A livello regionale, la Puglia ha registrato una spesa media mensile di 2.000 euro, quasi la metà dei 3.584 euro del Trentino-Alto Adige, che si è confermato la regione con la spesa più elevata.
Infine, l’analisi per dimensione dei comuni ha mostrato che le famiglie residenti nei centri delle aree metropolitane hanno speso di più (2.999 euro), seguite da quelle nei comuni periferici e in quelli con almeno 50.000 abitanti (2.822 euro). Nei comuni più piccoli (fino a 50.000 abitanti), la spesa media è scesa a 2.638 euro, circa il 12% in meno delle aree metropolitane.
La spesa non alimentare, che rappresenta l’80,7% del totale, ammontava in media a 2.222 euro mensili, ma anche in questo caso le differenze geografiche sono state marcate: si va dai 3.032 euro del Nord-Est ai 2.199 euro del Sud.
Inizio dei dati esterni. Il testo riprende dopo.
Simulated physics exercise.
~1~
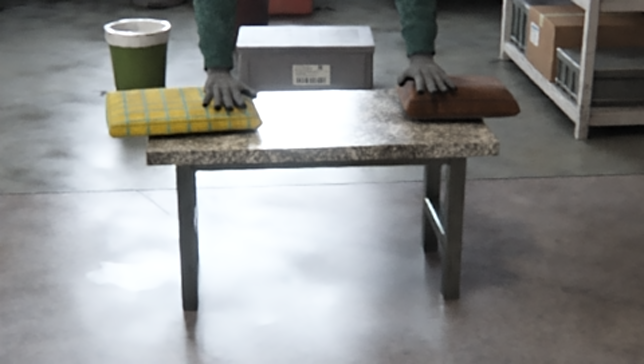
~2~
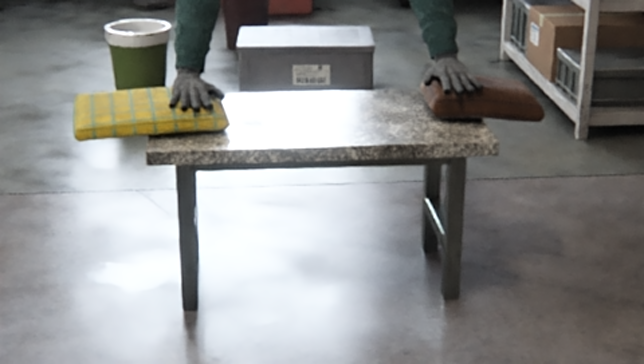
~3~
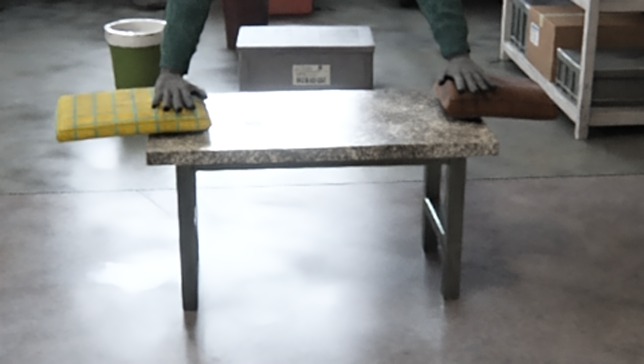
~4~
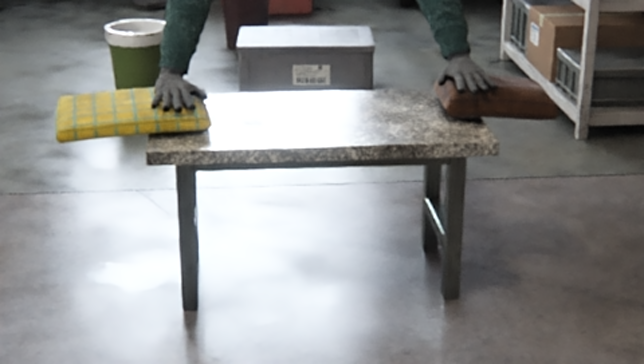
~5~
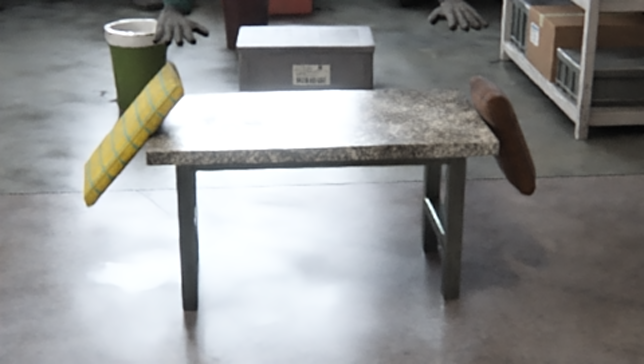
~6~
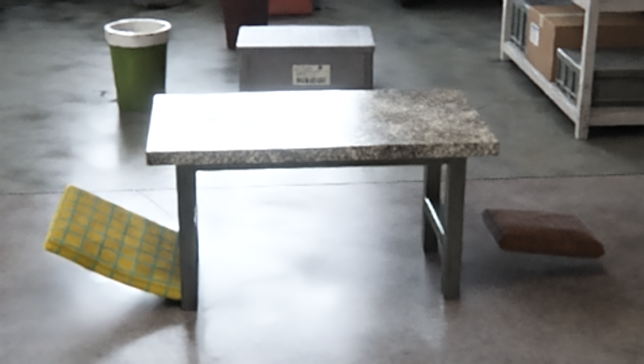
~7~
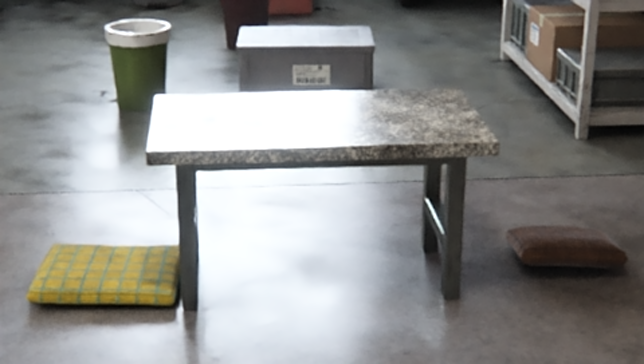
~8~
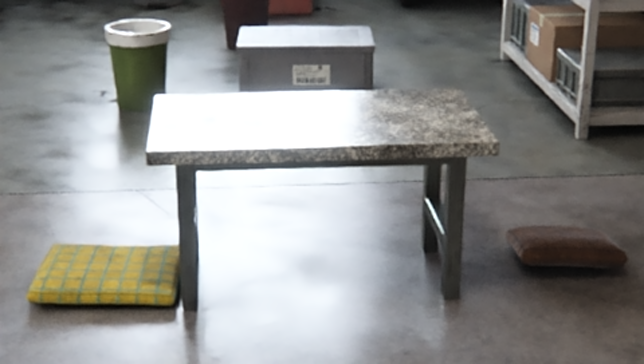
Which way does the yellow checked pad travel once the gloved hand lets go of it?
It moves down, tipping off the left end of the table and dropping to the floor.
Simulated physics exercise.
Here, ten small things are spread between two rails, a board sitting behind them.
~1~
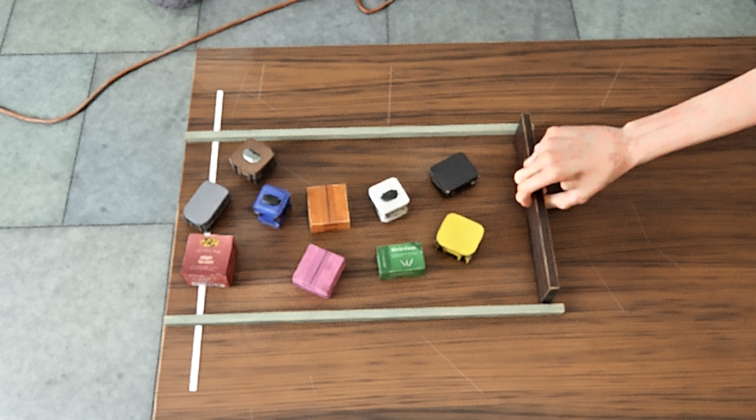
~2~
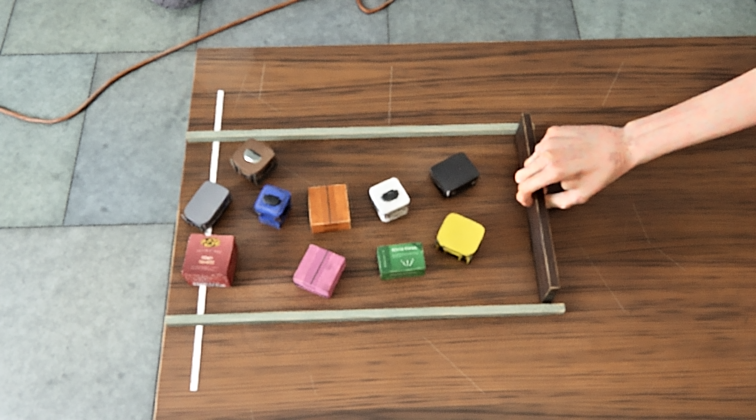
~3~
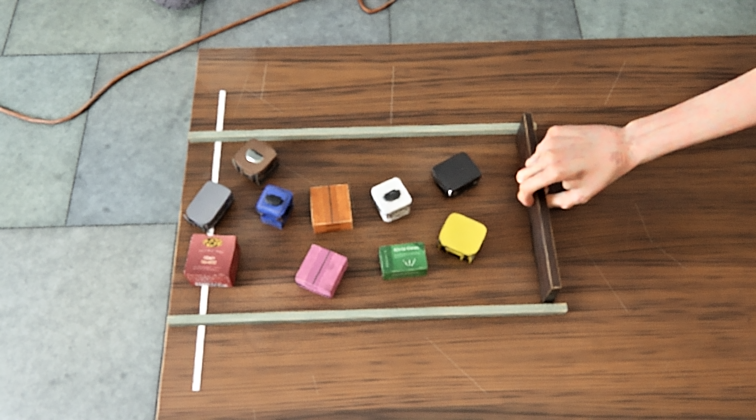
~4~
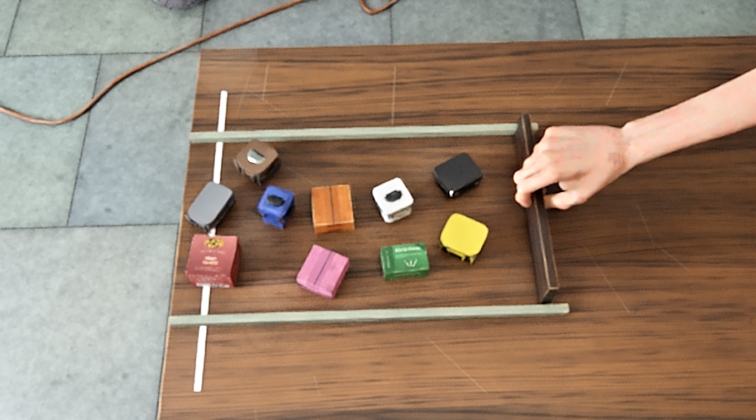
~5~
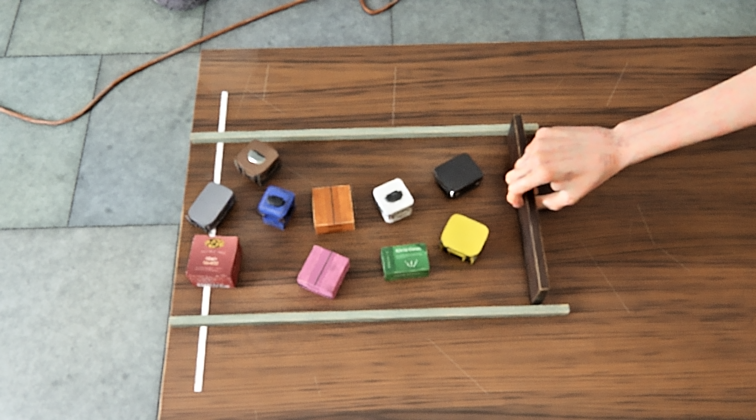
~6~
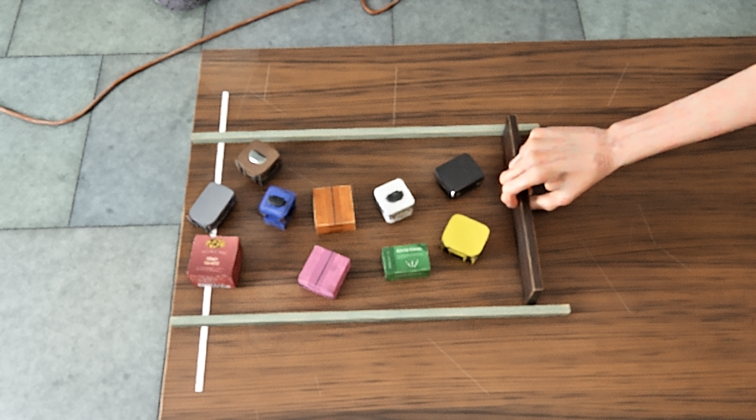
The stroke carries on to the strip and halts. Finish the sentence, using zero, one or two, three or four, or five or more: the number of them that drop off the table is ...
The number that drop off the table is five or more.
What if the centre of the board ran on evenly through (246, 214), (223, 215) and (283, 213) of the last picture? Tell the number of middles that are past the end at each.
Past-the-end tally - position 1: 3, position 2: 6, position 3: 1.
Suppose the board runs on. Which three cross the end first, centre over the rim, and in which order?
Order, earliest first: Grey case, red box, blue case.
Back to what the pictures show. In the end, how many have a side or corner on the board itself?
Result: 4 in all.
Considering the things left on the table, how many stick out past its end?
I'd put it at 2.
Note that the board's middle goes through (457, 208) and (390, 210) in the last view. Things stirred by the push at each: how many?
Counts: 3, 5.
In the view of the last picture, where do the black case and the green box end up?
The black case at (197, 176), the green box at (191, 294).
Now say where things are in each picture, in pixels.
Grey case (208, 207); red box (210, 261); brown case (254, 162); board (535, 205); tape (208, 224), in the first picture.
Red box (211, 261); white case (389, 201), in the second picture.
Brown case (257, 162); board (537, 204), in the third picture.
Grey case (212, 208); orange box (333, 209), in the fourth picture.
Red box (215, 262); blue case (278, 207), in the fifth picture.
Grey case (213, 208); red box (216, 262); brown case (260, 163); board (521, 206); tape (214, 225), in the sixth picture.
Soon after, none off yet; grey case at rest near (213, 208); red box at rest near (216, 262); brown case at rest near (260, 163).
After that, none off yet; grey case displaced a little near (198, 206); red box moving near (207, 261); brown case displaced a little near (248, 164).
In the end, the number that fall off is five or more; gone, orange box, pink box, blue case, brown case, red box and grey case.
È cresciuta la spesa per servizi di ristorazione e alloggio (+4,1%, pari a 162 euro mensili), con incrementi più consistenti nel Centro (+7,2%, 175 euro) e nel Nord-Est (209 euro). In particolare, le quote per le spese destinate a servizi di ristorazione e di alloggio ammontavano a 6,9% nel Nord-Ovest e nel Nord-Est contro il 5,9% osservato a livello Italia. In Lombardia, la quota destinata a questi servizi è stata la più elevata (7,5%), mentre in Trentino-Alto Adige si è speso di più per abitazione, acqua, elettricità, gas e altri combustibili (42% contro il 35,7% della media nazionale), soprattutto a causa degli affitti figurativi, particolarmente rilevanti nella Provincia Autonoma di Bolzano. Nel Nord si sono registrate anche quote più alte per trasporti (11,5% nel Nord-Est e 11,4% nel Nord-Ovest, contro il 10,8% nazionale) e per ricreazione, sport e cultura (4,4% nel Nord-Est e 4,1% nel Nord-Ovest, rispetto al 3,8% medio). Sono diminuite, infine, le spese per informazione e comunicazione (-2,3%), mentre sono aumentate quelle per l’istruzione nel Nord-Est (+16,9% sul 2023), passando da 18 a 21 euro mensili, concludono i dati Istat.